Corbin Bernsen directing soap box derby film

Actor-turned-director hopes to save ailing kids tradition

The last time Corbin Bernsen, the actor-turned-indie director, stepped behind a camera, it was to help out a small town in Saskatchewan, making a movie that mobilized the community.

Now Bernsen is setting his sights closer to home, on Akron, Ohio, with the hopes of saving an ailing soap box derby tradition.

Bernsen is directing "25 Hill," a family-friendly production with a budget of about $500,000 that begins shooting Wednesday in the town once nicknamed the Rubber City. He aims to save its nearly 75-year-old racing league, the All-American Soap Box Derby.

In September, Bernsen read an article in USA Today about how the derby had a debt of $623,000 with a local bank and was facing extinction.

"The derby used to be this huge event; 50,000 people used to show up, and Chevrolet was a huge sponsor," Bernsen said Monday from his production offices in Akron. "But the times, the economy, the kids got into other interests. Sponsorship has really dwindled. It's a nonprofit, and it needs money."

Bernsen decided to do what he did with "Rust," the faith-based movie he directed last year in Saskatchewan: help raise financing through grassroots community efforts and make a movie, using professional actors and professional crews, on a community level.

Bernsen wrote "Hill," the tale of an 11-year-old boy whose derby dreams are left in pieces when his soldier father is killed in Afghanistan. The boy teams up with a father figure whose own son, a firefighter, died in the line of duty, and the two help each other find redemption and revive the derby.

"You know those actors you hear about and you go, 'Is he still alive?' That's what the derby is," Bernsen said. "The idea is to show that the derby is alive and well. This is not a nostalgic period movie."

Bernsen helped the town raise the money for the shoot, which will be done in three segments, incorporating into the schedule his work on USA's "Psych." After an April shoot in Akron, there will be a June shoot in Taft, Calif., followed by a return to Akron in July for the big annual race.

The production also is counting on the community pitching in, and that has already begun: Goodyear is providing a blimp for the racing sequence, while 12 local restaurants are taking care of the movie's catering.

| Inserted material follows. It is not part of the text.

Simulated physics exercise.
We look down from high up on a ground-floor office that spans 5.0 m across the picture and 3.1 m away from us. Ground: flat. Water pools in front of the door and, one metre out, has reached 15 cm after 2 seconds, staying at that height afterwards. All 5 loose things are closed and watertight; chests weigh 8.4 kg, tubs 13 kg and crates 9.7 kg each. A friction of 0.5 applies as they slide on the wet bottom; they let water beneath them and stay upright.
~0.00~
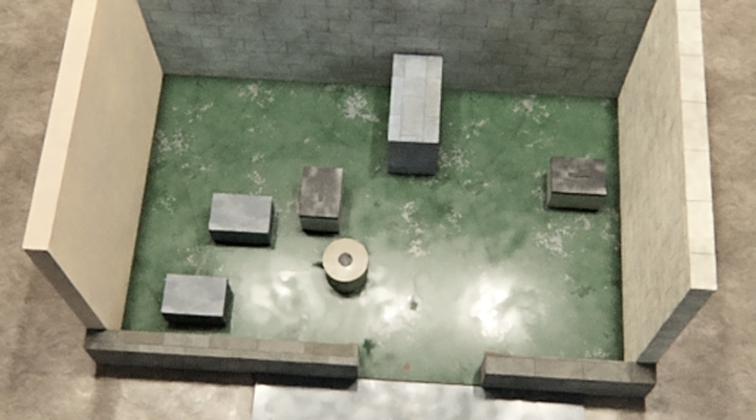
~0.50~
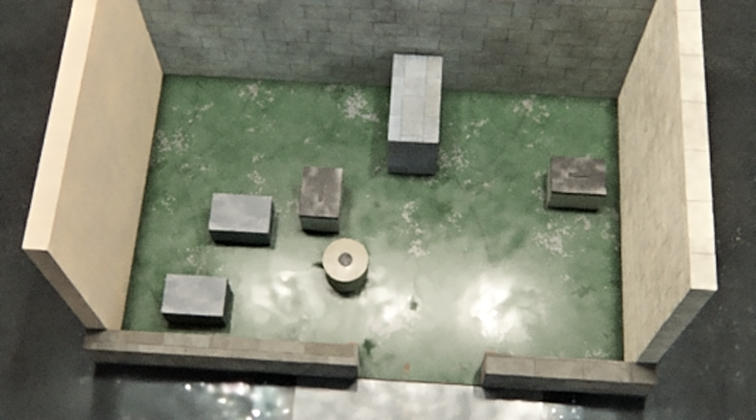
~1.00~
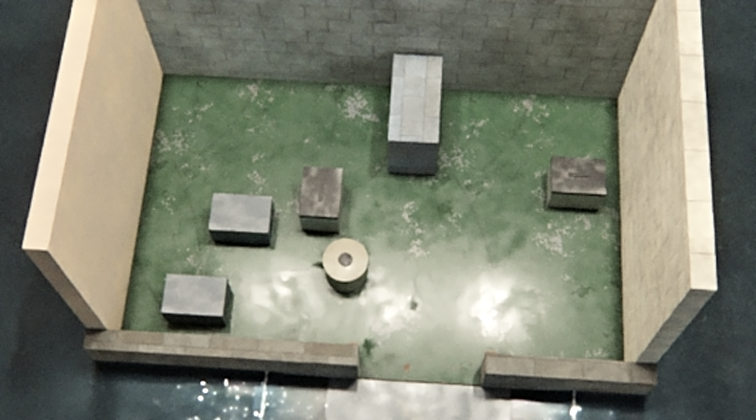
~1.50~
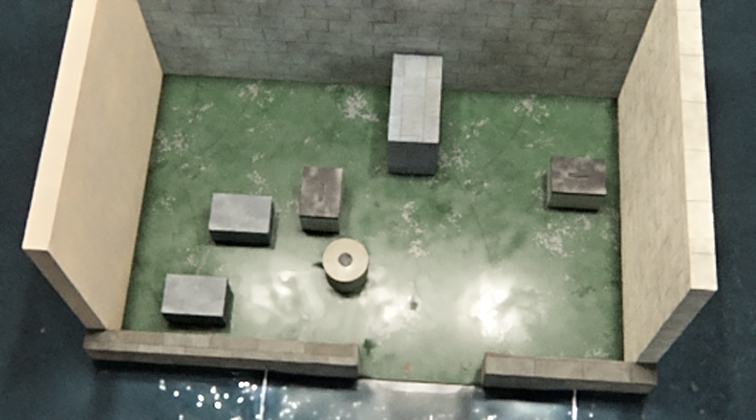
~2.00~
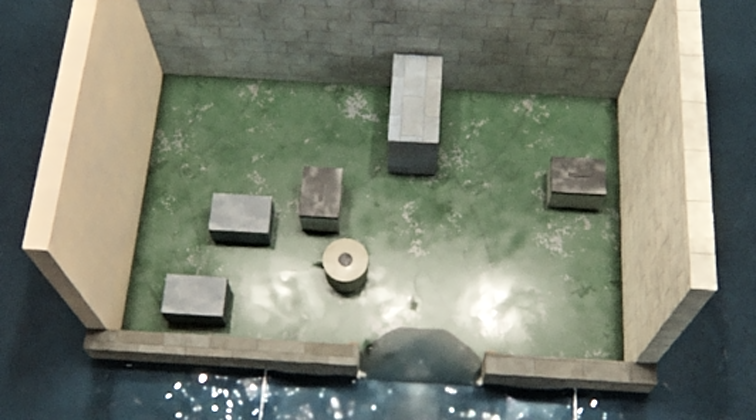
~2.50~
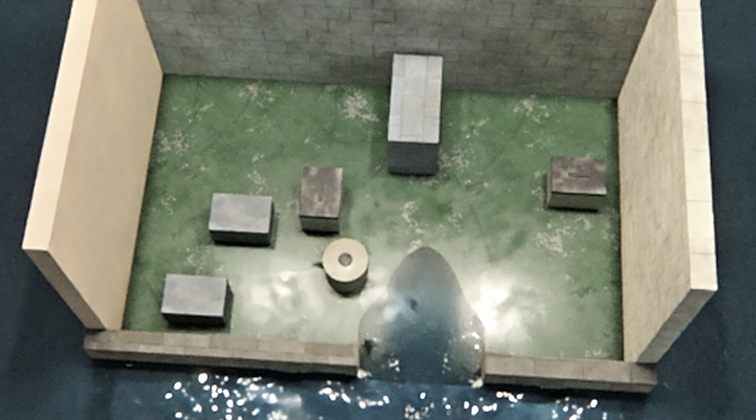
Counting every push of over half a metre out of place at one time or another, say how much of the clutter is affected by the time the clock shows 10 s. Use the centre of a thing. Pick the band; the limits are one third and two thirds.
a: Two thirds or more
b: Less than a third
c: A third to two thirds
Answer: B.
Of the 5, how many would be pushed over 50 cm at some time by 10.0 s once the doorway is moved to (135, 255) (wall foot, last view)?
Then 4.
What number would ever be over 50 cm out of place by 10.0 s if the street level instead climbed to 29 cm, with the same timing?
4.
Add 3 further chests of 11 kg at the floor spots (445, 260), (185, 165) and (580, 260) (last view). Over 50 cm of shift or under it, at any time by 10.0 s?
Well, it goes above, below, above.
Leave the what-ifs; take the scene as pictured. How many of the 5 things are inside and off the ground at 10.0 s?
Then: 1.
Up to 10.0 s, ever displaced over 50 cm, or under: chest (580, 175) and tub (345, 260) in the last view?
Well, the first goes farther, the second shorter.
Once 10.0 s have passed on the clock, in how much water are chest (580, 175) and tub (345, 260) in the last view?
First about 6 cm, second about 5 cm.
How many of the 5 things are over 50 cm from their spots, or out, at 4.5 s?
Result: 0.
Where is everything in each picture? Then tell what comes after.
The first picture shows a chest at (579, 175) rests on the ground; a chest at (321, 192) rests on the ground; water covers 0.0 m2; 0 of 5 have shifted.
The second picture shows a chest at (579, 175) rests on the ground; a chest at (321, 192), on the bottom; water covers 0.0 m2; 0 of 5 have shifted.
The third picture shows a chest at (579, 175) rests on the ground; a chest at (321, 192) rests on the ground; water covers 0.0 m2; 0 of 5 have shifted.
The fourth picture shows a chest at (579, 175) rests on the ground; a chest at (321, 192), on the bottom; water covers 0.0 m2; 0 of 5 have shifted.
The fifth picture shows a chest at (579, 175), on the bottom; a chest at (321, 192) rests on the ground; 0.3 m2 under water; 0 of 5 have shifted.
The sixth picture shows a chest at (579, 175), on the bottom; a chest at (321, 192) rests on the ground; water covers 1.0 m2; 0 of 5 have shifted.
After 3.5 s 0 of 5 are over 50 cm from their spots; 0 afloat.
After 4.5 s 0 of 5 are over 50 cm from their spots; 0 afloat.
After 7.0 s 0 of 5 are over 50 cm from their spots; 1 afloat.
After 10.0 s 1 of 5 are over 50 cm from their spots, and 1 have been at some point; 1 afloat.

"Corbin was instrumental in bringing more attention to the organization," said Jim Huntsman, CEO of the derby, which is negotiating with the bank to amortize its debt. "Hopefully the people who have stepped up will continue to do so in the future, and this will be a little bump in the road for us."

Bernsen will play the father figure in the film; Nathan Gamble, who played Gary Oldman's son in "The Dark Knight," plays the boy. The cast also includes Michael Tucker, Maureen Flannigan, Meg Foster, Bailee Madison, Timothy Omundson, Ralph Waite and Rolanda Watts.

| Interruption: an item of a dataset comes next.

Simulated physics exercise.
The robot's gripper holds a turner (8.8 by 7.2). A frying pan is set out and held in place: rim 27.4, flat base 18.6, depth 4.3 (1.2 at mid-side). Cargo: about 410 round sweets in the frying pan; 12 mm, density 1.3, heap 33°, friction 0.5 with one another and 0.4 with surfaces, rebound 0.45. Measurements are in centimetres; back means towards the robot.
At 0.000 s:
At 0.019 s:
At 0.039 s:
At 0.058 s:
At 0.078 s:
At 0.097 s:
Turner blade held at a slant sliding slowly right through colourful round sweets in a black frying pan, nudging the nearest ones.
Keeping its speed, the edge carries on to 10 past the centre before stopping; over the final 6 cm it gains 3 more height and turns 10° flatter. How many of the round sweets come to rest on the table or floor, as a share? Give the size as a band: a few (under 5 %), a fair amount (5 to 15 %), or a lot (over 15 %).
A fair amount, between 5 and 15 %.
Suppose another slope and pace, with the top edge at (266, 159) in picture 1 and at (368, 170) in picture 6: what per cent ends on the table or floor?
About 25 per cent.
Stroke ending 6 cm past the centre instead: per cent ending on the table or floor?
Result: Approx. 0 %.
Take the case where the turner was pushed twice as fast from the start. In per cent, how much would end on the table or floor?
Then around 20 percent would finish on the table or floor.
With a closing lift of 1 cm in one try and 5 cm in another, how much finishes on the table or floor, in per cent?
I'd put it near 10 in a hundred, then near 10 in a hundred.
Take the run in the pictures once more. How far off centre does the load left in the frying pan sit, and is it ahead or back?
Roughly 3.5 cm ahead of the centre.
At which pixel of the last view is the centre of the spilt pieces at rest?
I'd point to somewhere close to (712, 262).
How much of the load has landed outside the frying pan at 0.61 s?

Chris Aronoff ("Donna on Demand") is producing, and James Greilick ("Rust") is the co-producer.

After "Rust," which just stuck a deal with Sony Pictures Worldwide Acquisition Group's division Affirm Films, Bernsen wasn't specifically looking for another venture to help people out, though he's happy the opportunity came along.

"I love the process of making a movie," he said, "but when it has a another purpose to it, it's more complete."